On the product side, Chinese candle companies have long relied on price competition as their core advantage, resulting in severe product homogeneity and weak brand pricing power. Under the 60.3% tariff barrier, the low‑price strategy is no longer sustainable. In the future, upgrading towards high‑end scented candles, natural wax‑based candles and environmentally sustainable products, and building proprietary brands to increase added value and bargaining power, will be crucial paths for companies to break through.
On the market side, the systemic risk of over‑reliance on the US and European markets has been fully exposed. Companies urgently need to explore emerging markets such as the Middle East, Southeast Asia and Africa, diversify their export risks and reduce dependence on any single market. At the same time, some companies are beginning to consider the feasibility of setting up overseas production facilities – establishing manufacturing bases inside or near the EU to circumvent trade barriers at source.
Observations and outlook
The EU’s decision to impose a 60.3% anti‑dumping duty on Chinese candles is both a “heavy hammer” for China’s candle industry and an opportunity to force an industrial upgrade. As one industry insider put it, “In the past, shipping directly from Ningbo, Qingdao or Yiwu to Europe was the norm, and now costs have doubled; but another path – third‑country transshipment – is being re‑lit by more and more candle factories.”
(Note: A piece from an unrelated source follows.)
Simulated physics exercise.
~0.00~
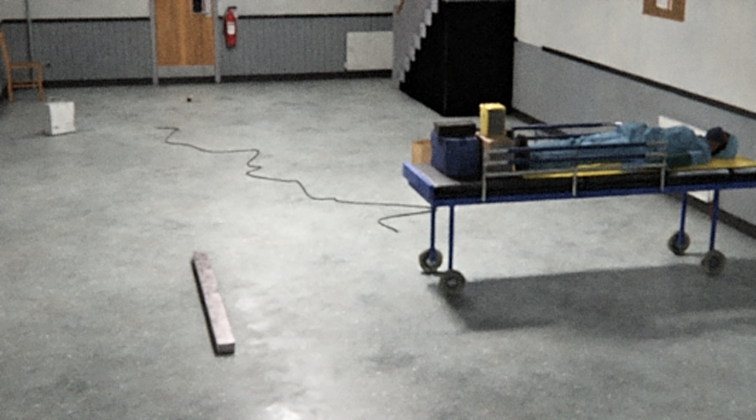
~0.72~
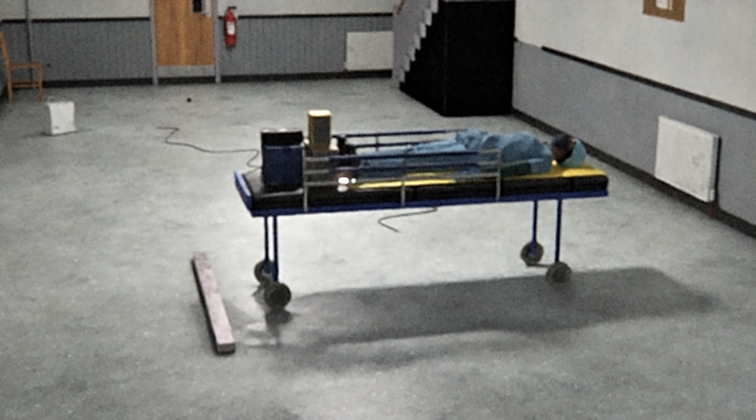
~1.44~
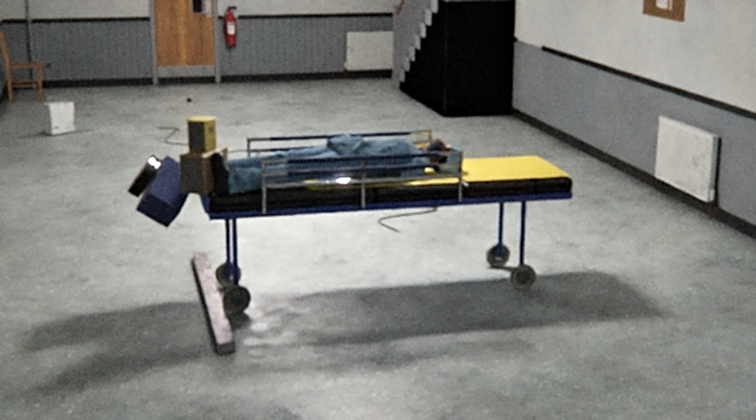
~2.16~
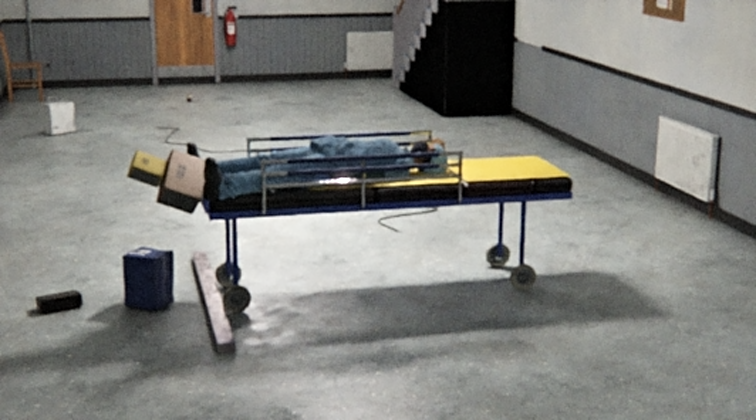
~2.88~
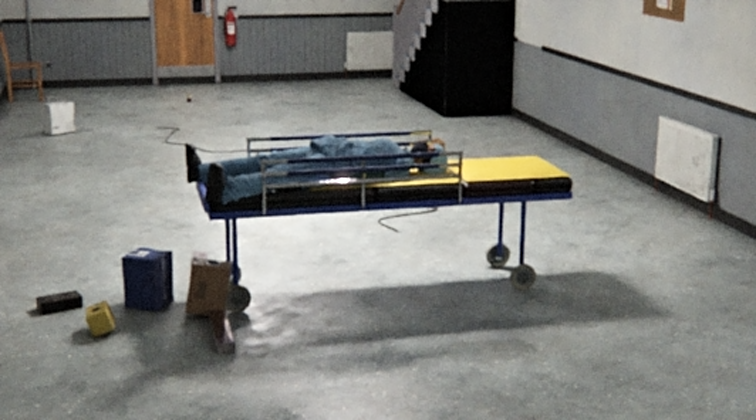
A person in blue clothing lies limp on a wheeled trolley with a yellow and black mattress, seen from a fixed side view in a grey-floored hall with a door, fire extinguisher and stairs behind. A blue holdall, a black box, a yellow case and a brown box ride at the left end. The trolley rolls left until its leading wheels meet a sill on the floor and it stops flat. The person slides feet first toward that end as the holdall and black box tip off, then the yellow and brown ones follow. All four rest on the floor, while the person stays aboard.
Yet transshipment trade is by no means a long‑term solution. The EU is stepping up its anti‑circumvention investigations year by year, and once the EU reaches stricter rules of origin agreements with Southeast Asian countries, the compliance costs of transshipment routes will rise sharply. The real question for Chinese candle companies is perhaps this: in the face of five years of high tariff barriers, will they choose to “tough it out” and gradually lose customers, or seize the opportunity to complete the industrial upgrade from “low‑cost OEM” to “branded globalisation”?
The answer is still being written. But one thing is certain – China’s candle industry must make longer‑term strategic preparations for the “post‑anti‑dumping era”.